Following the American Civil War Sesquicentennial with day by day writings of the time, currently 1863.

Post image for Reminiscences of the Civil War by William and Adelia Lyon.

Reminiscences of the Civil War by William and Adelia Lyon.

September 13, 2013

Reminiscences of the Civil War, William and Adelia Lyon

Colonel Lyons.


Stevenson, Ala., Sept. 13, 1863.—I arrived here last evening in company with Major Bigney, and we are waiting for a train to Larkinsville, which is twenty-four miles southwest of here on the Charleston & Memphis R. R.

Dr. Evans came here last night with a man from Company F, who is badly wounded in the leg by the accidental discharge of a gun. He reports the regiment well, that they will get to Larkinsville this afternoon, and that Jerry and Minerva are with them all right.

I went down to Murfreesboro on Friday and stayed there until yesterday. Saw Colonel Lowe, Dr. Wise, Adjutant Langdon and many others of the 5th Iowa. The regiment has been ordered to McMinnville. I spent some time with the 22d and saw many of my acquaintances there. Lieut.-Colonel Bloodgood is being tried by a Court-Martial. I was called in as a witness and testified to his previous good character as a soldier.

From Nashville here is 113 miles, and from Louisville to Nashville 185 miles, I think. The railroad from Nashville here runs through a fine country generally, until within twenty-five miles, where it strikes a rugged chain of mountains, passing through it for many miles. The road passes through a very long tunnel, the longest I ever passed through. The scenery is very grand. The mountains are all about us here, not such as I was familiar with in my boyhood, but still very respectable mountains.

There is a report, probably true, that General Thomas’ corps had a battle yesterday with Bragg somewhere south of Chattanooga; but with what results we do not know.

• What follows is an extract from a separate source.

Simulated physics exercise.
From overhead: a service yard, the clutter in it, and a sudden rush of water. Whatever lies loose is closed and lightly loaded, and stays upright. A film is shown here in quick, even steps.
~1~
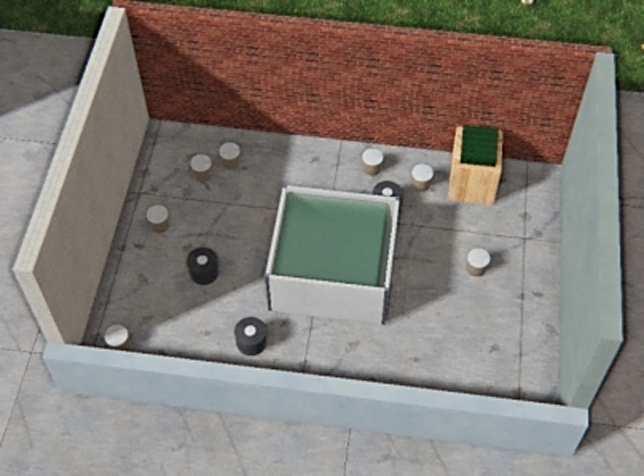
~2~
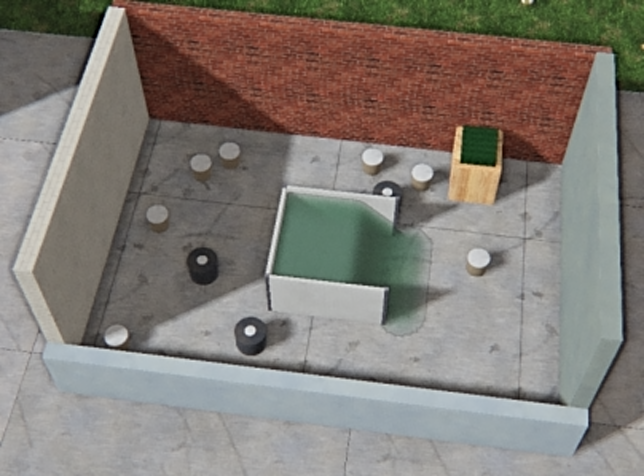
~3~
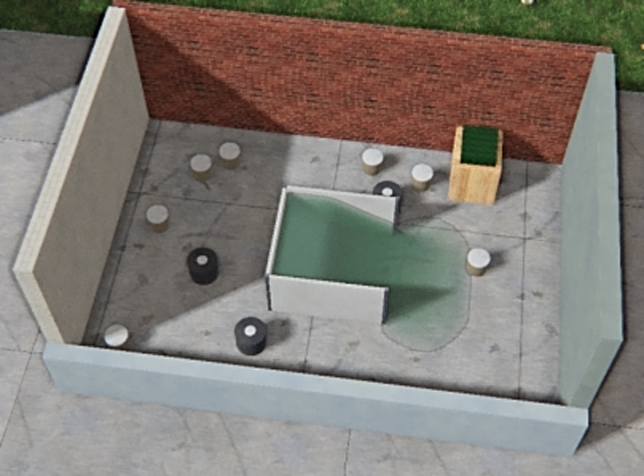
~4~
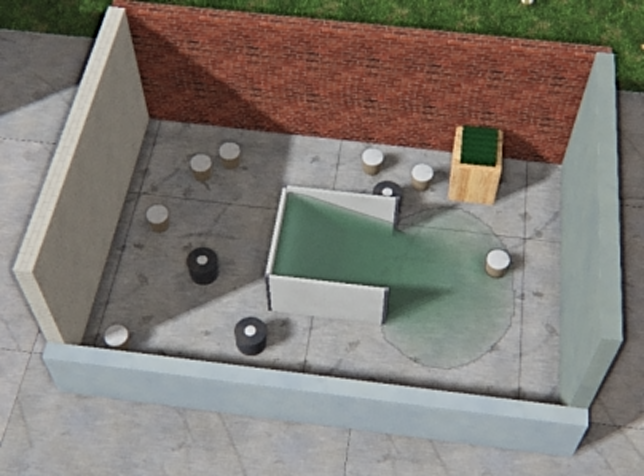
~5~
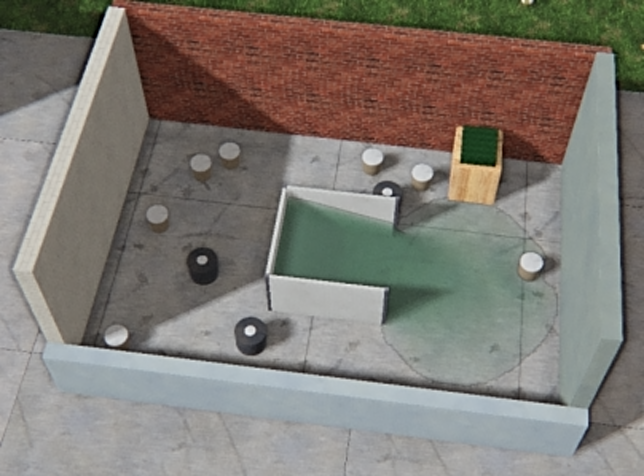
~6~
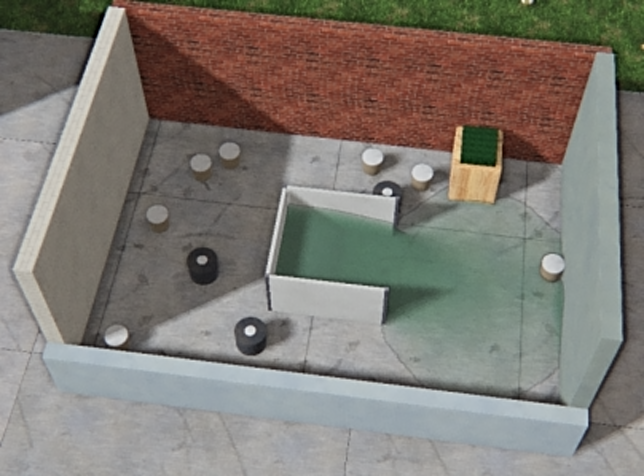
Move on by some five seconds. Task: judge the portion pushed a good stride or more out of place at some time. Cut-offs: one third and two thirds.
The share moved far is a third up to two thirds.
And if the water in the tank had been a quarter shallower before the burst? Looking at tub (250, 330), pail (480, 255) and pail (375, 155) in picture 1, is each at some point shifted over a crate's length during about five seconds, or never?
Respectively, gets that far, gets that far, gets that far.
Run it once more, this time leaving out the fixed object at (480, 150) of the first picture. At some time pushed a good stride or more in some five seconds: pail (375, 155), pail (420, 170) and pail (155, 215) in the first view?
First object was driven off; second object was driven off; third object never went far.
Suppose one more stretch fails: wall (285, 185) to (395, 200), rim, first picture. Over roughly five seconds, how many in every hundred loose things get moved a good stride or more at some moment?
About 80 per cent.
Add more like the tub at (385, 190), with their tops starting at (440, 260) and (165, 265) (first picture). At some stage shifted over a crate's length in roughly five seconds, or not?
Result by copy: Covered it; didn't cover it.
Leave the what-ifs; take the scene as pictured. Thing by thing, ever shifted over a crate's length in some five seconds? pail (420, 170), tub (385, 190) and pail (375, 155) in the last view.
One, displaced that much; two, under that distance; three, displaced that much.
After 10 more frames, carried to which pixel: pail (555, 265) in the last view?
The top ends up somewhere near (552, 199).
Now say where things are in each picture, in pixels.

It is hard to guess anything about our future movements, but I do not think we shall be sent across the Tennessee river, unless General Rosecrans meets a check and needs reinforcements. The limits of the District of the Cumberland, which is held, you know, by the ‘Reserve Corps,’ under command of Major-General Gordon Granger, is extended to the Tennessee river. Some cavalry has been ordered from here to Larkinsville, and two of my companies, B and G, are stationed ten miles west of there to guard a railroad bridge. The regiment had to throw away lots of traps at Columbia for want of transportation. I do not know how much or what articles of mine were abandoned. The regiment was reduced to nine teams.

I am very glad that I went North when I did and had so delightful a visit. My only regret is that I was not with the boys in their long march, but they got along very well, as far as I can hear.

I do not give up the idea of having you come down and spend the winter with me. When this campaign is over, as it will be in a few weeks without doubt, the army will probably remain stationary for some time.

Colonel Bruce is relieved from the command of the First Brigade and sent to his regiment. I presume now that we are moved so far off that there will be a reorganization of the brigade. I hope that I shall have no command but my own regiment.